Otro de los factores que influyen en estas conductas es la desestructuración del matrimonio y de la vida tan irregular seguida en familia. Por ejemplo, el maltrato “machista” de género puede influir bastante en que los hijos que de pequeño lo hayan presenciado, de mayores terminen convirtiéndose ellos mismos en propios maltratadores. El padre que maltrata a la madre ante los propios hijos, éstos tienen muchas probabilidades de que cuando sean mayores “hagan lo que ven”, o sea, se vuelvan violentos contra los padres, contra su pareja y contra la familia. Y, ciertamente, hoy tenemos que la ruptura de muchos matrimonios que terminan en múltiples separaciones y divorcios, luego tanto las madres como los padres ex cónyuges en muchos casos suelen utilizar a los niños como chantaje o armas arrojadizas del uno contra el otro. Más luego, hoy abundan cada vez más los casos de hijos de distintos matrimonios, que como los padres han vivido con varias parejas con las que han procreado, pues luego tienen que convivir en un mismo hogar y criarse juntos hijos que son de distintos padres o madres, que en muchos casos son objeto de graves desavenencias en pareja, los hijos captan esa violencia y luego cuando van siendo mayores tienden a reproducirla y ejercerla contra el padre o la madre.

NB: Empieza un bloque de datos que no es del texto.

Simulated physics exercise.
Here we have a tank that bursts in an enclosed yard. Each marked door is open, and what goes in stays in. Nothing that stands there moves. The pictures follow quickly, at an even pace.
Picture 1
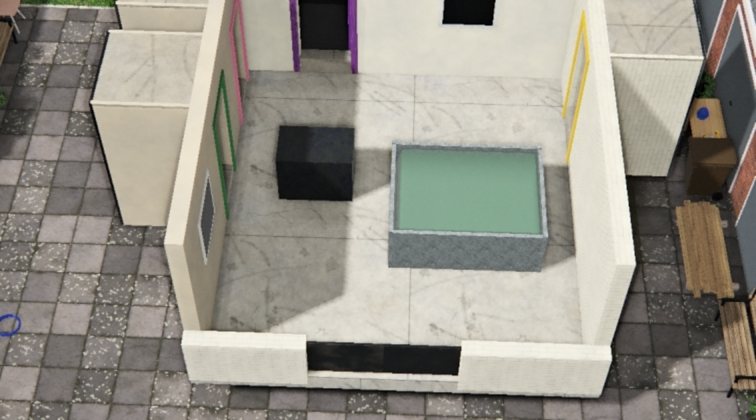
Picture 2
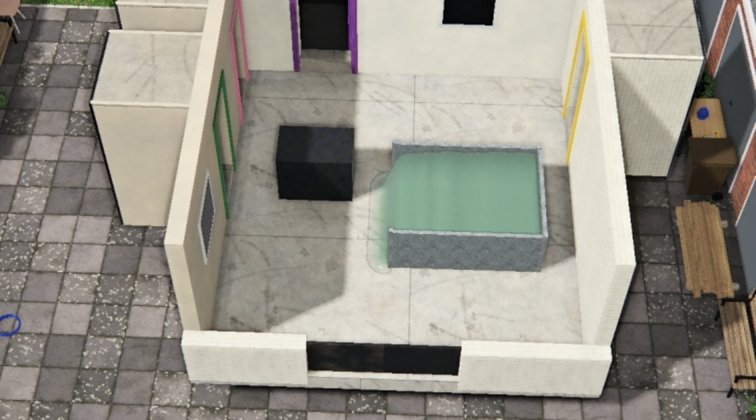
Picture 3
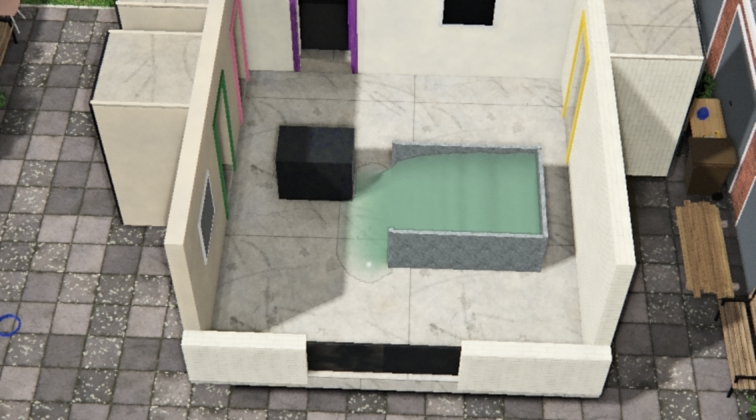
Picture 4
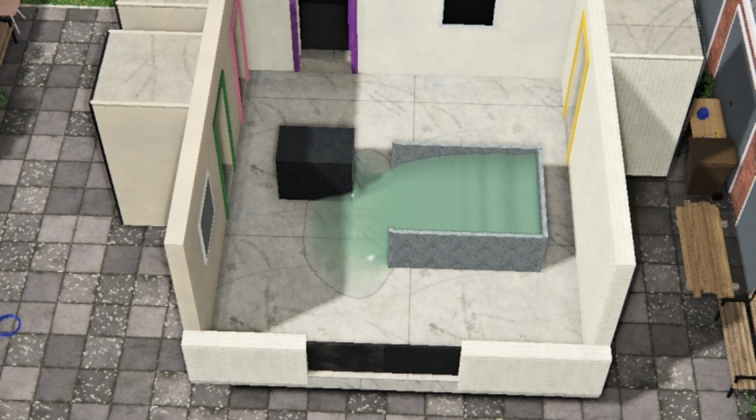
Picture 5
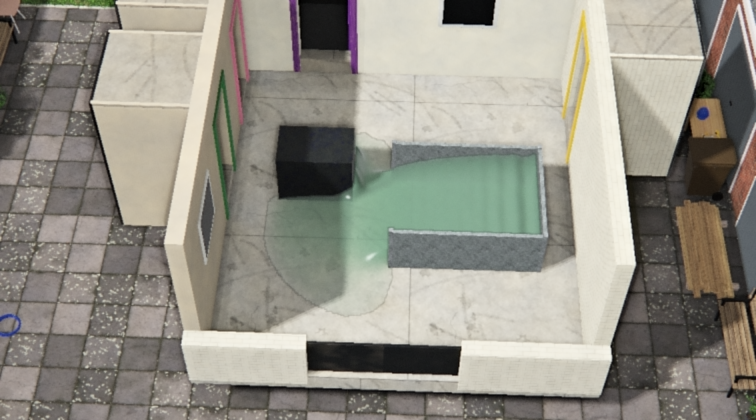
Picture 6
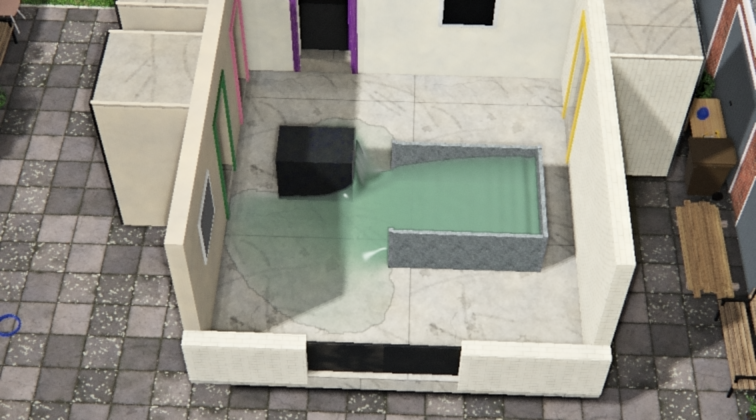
Green water pours from the tank's open left side and spreads around the black block.
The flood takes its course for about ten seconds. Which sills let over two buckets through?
The yellow door admits no more than that; the green door lets in a lot; the pink door lets in a lot; the purple door admits no more than that.
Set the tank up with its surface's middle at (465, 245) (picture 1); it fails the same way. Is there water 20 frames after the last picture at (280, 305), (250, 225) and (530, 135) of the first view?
One after the other: Flooded, under water, not flooded.
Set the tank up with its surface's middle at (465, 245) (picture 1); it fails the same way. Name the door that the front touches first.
That is the green door.
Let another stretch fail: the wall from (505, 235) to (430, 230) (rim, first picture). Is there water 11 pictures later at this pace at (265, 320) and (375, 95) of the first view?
One after the other: Covered, not flooded.
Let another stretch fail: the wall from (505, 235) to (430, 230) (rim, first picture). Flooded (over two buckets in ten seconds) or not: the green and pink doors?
Green is under, pink passes that mark.
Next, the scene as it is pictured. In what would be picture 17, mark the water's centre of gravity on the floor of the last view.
Roughly at (352, 230).
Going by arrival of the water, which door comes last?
I say the door marked yellow.
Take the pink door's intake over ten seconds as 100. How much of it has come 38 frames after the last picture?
Near 80 in a hundred.
A moment on, water covers 45 % of the floor; the yellow door not reached, the green door over two buckets in, the pink door not reached, the purple door wet at the sill, nothing in.
Next, water covers 55 % of the floor; the yellow door not reached, the green door far over two buckets in, the pink door wet at the sill, nothing in, the purple door wet at the sill, nothing in.
Then, water covers 80 % of the floor; the yellow door wet at the sill, nothing in, the green door far over two buckets in, the pink door under two buckets in, the purple door wet at the sill, nothing in.
Later, water covers 95 % of the floor; the yellow door wet at the sill, nothing in, the green door far over two buckets in, the pink door over two buckets in, the purple door wet at the sill, nothing in.
In the end, water covers 95 % of the floor; the yellow door wet at the sill, nothing in, the green door far over two buckets in, the pink door over two buckets in, the purple door wet at the sill, nothing in.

Capítulo aparte es el de la adición a las drogas. El joven que es drogodependiente, para que la droga le haga el mismo efecto necesita cada día consumir una mayor dosis, a la que ha de hacer frente económicamente en la mayoría de los casos sin disponer de recursos para adquirirla; entonces, cuando siente el síndrome de abstinencia y no la tiene, hace lo que sea para comprarla, pedirá dinero a los padres, a los demás familiares, se lo robará en cuanto se descuiden y, si hace falta, con tal de que se lo den, les llegará a amenazar y a maltratar tanto verbal como físicamente, siendo éstas las situaciones más violentas que suelen darse. Ese es uno de los efectos inducidos del consumo de drogas, junto a otros varios motivos que el corto espacio de un artículo no permite desarrollar. Y luego está el tremendo dolor y la frustración de los padres que ven, que después de haberlo dado todo por sus hijos, de haber querido para ello lo mejor, de haberles mimado y de haberse sacrificado y haber sido de sus hijos fuente inagotable de paternal amor, luego vean como único merecido de sus hijos que les den una paliza. No hay ingratitud mayor que la de los hijos que tratan así a sus padres después de haberles dado la vida.